`1s^1` is a term that describes the location and number of electrons in an atom. Unlike the protons and neutrons in a nucleus, which are all concentrated and relatively immobile in a specific place, the electrons in an atom have a much wider degree of motion and a far larger region in which to be located.

Because of a variety of quantum mechanical properties, which I will not elaborate upon here, the electron in an atom cannot be said to "orbit" the nucleus in the same way that a planet orbits the sun, despite the fact that this is how electrons are commonly portrayed in layman depictions of the atom. While we cannot say that an electron is in a specific spot at any given time, we can say that it has an extremely high probability of being located in a particular region, which is, for our purposes, a very similar quality. Like planets, these regions ("shells") are described as circles that get progressively larger the farther they are from the nucleus. The most limited of these shells are the S shells, which can only hold 2 electrons. The "1" prefix describes the energy levels closest to the nucleus; thus, the 1s shell is the very first location outside the nucleus in which an electron may be located. The final "1" says that a single electron is located in this shell.

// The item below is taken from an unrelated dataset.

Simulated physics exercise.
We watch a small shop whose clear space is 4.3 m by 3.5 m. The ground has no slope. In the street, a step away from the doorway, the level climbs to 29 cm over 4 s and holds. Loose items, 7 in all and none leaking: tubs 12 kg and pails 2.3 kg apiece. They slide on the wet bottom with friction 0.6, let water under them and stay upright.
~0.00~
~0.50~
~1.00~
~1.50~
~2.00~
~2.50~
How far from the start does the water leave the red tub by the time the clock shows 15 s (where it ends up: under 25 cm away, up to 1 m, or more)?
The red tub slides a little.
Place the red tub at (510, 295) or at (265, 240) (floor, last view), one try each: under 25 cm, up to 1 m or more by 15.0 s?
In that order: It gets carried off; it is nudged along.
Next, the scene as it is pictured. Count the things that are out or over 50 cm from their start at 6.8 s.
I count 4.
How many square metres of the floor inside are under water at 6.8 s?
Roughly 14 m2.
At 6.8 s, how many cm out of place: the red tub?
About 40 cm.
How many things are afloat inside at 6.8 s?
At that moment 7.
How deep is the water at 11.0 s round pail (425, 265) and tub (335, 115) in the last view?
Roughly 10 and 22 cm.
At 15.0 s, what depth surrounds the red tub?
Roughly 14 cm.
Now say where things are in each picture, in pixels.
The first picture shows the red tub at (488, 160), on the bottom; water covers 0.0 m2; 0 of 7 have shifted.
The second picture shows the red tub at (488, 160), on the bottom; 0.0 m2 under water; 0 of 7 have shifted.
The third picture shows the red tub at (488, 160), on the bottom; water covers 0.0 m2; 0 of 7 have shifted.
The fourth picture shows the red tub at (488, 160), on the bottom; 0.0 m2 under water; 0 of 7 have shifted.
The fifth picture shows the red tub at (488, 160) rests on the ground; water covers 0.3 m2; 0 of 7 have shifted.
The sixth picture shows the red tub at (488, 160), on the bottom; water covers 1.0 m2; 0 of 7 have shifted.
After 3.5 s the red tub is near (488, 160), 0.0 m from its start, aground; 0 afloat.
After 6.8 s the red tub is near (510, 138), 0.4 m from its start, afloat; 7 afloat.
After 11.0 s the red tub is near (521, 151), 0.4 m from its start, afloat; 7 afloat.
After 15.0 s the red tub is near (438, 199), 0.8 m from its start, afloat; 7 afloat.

Since the shells must, as a generalized rule, be full before electrons can be added to higher shells, this means that there is only one electron in the atom being described. The default answer would be that this atom is Hydrogen. However, it is entirely possible, although not very common, for ions to possess this configuration as well; for example, a Helium+1 or Lithium+2 ion would have this configuration, although they would probably only exist in a laboratory or the interior of a star.

The orbital is actually 1s.  1s1 indicates one electron in the 1s orbital. For hydrogen, this is its only electron and would be the complete electron configuration.  However, all atoms in the ground state will have a "1s1" electron but will also have a 1s2, 2s1, etc up to the total number of electrons.